The clean coal technology will help the Chinese government counter complaints from environmentalists that the country's heavy reliance on coal causes too much pollution and greenhouse gas emissions that lead to global warming.

Shenhua Group Corp. Ltd is China's largest coal company, producing about 60 million tons of coal per year and having reserves of more than 220 billion tons.

The Bush administration has pulled the United States out of the international Kyoto treaty that seeks to reduce greenhouse gas emissions.

The administration fears the treaty allows developing countries such as China to spew more emissions while placing tough restrictions on industrialized nations that could hurt the U.S. economy.

Ironically, the U.S. Energy Department helped pay for the research that developed the clean coal technology that will be used by China to help reduce its emissions.

At a ceremony in Washington announcing the plant deal, Linda Conlin, the Commerce Department's assistant secretary for trade, praised China for being a leader in using clean coal technology.

Headwaters subsidiary, Hydrocarbon Technologies Inc., will provide the technology license, process design and technical services for the plant.

The $2 billion Chinese facility will able to produce 50,000 barrels a day of cleaner, low-sulfur diesel fuel and gasoline from about 13,000 tons of coal.

Plant construction is expected to begin in early 2003, following approval from U.S. and Chinese governmental agencies.

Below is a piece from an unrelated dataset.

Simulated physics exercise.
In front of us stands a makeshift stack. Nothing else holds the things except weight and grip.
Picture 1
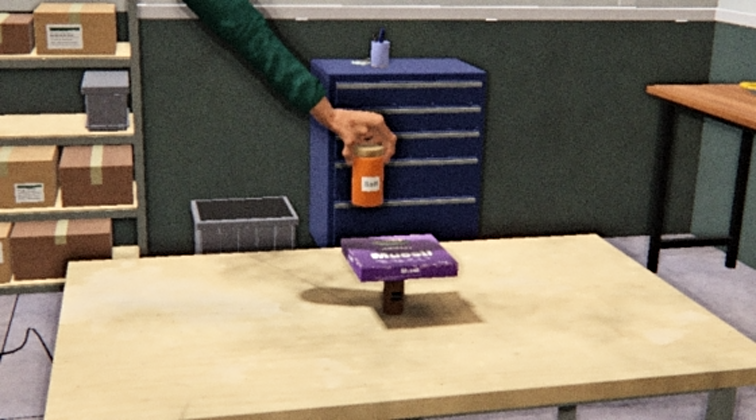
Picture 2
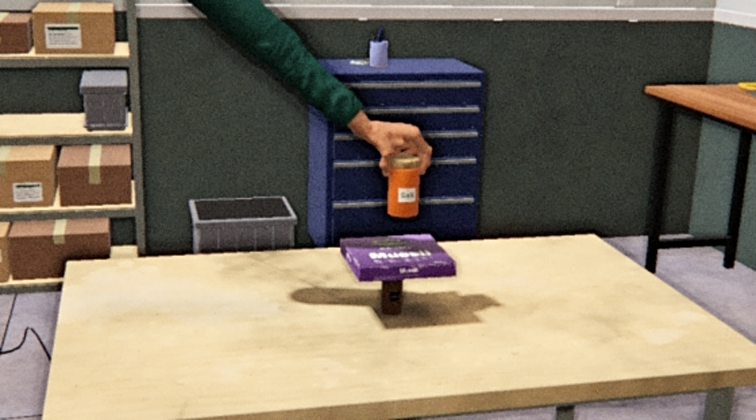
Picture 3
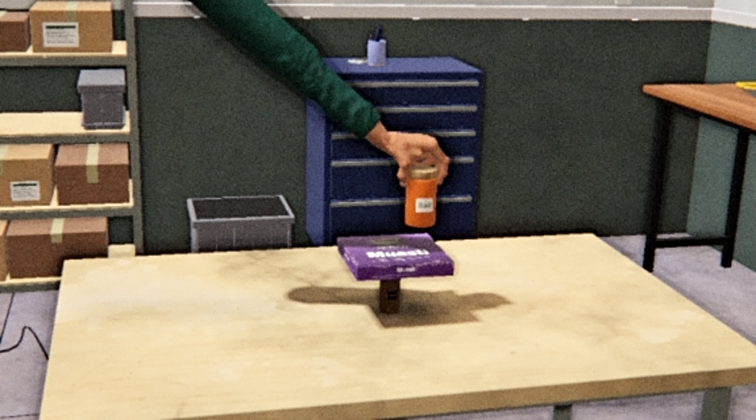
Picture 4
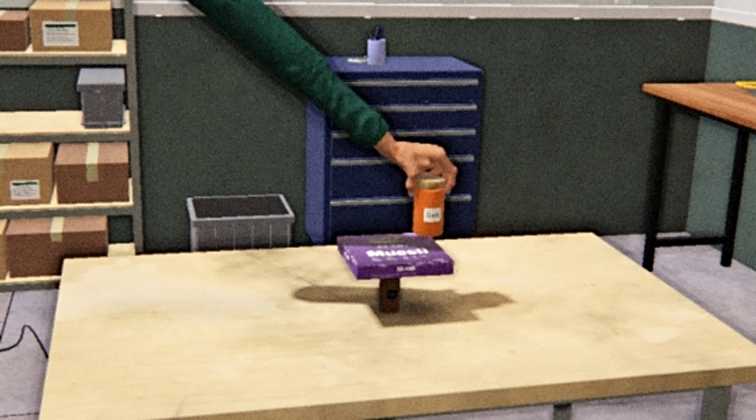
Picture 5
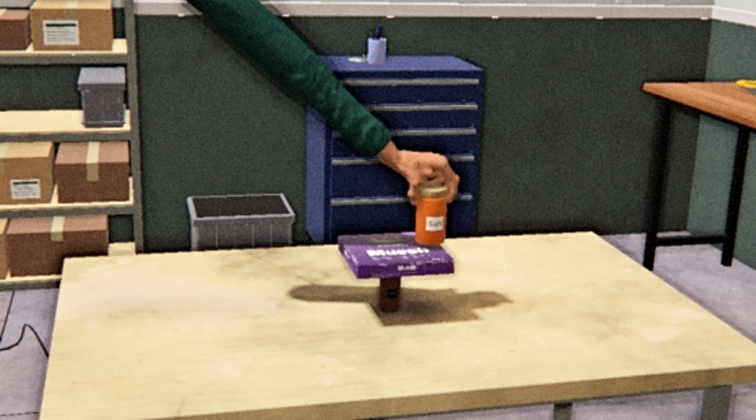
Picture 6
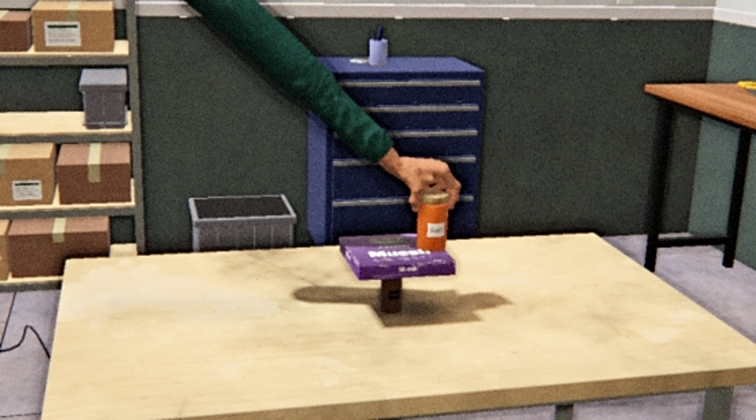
The video shows a hand in a green sleeve carrying an orange jar rightward and down onto the right side of a purple box, which sits on a small brown object on a wooden table, the fingers still around the lid.
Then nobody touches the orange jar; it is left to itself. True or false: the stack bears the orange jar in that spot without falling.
False.
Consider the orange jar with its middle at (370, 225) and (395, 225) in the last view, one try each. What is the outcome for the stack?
First case: It collapses; second case: It remains standing.
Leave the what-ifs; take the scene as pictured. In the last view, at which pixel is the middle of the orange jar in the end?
It ends up close to (466, 284).
Then, 0.40 s on from there, orange jar now fallen; purple packet on its side.
Then, 0.50 s on from there, purple packet on its side.
Then, 1.10 s on from there, purple packet now fallen.
In the end, fallen, orange jar and purple packet; brown shaker unmoved. At the end, from the last picture's camera, orange jar near (466, 284). The stack gives way.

The facility, located about 80 miles south of Baotou in Inner Mongolia, should be operational in 2005.

Under the so-called coal liquefaction process, coal is broken down into small molecules with hydrogen to form oil molecules that are then refined into diesel, gasoline and other petroleum products.

Sulfur, nitrogen, ash and other impurities are removed from the liquid fuel in the process.

Shenhua Group said it plans to build three more coal liquefaction plants in the Shengdong Coalfield of China, which spans the Shaanxi Province and Inner Mongolia.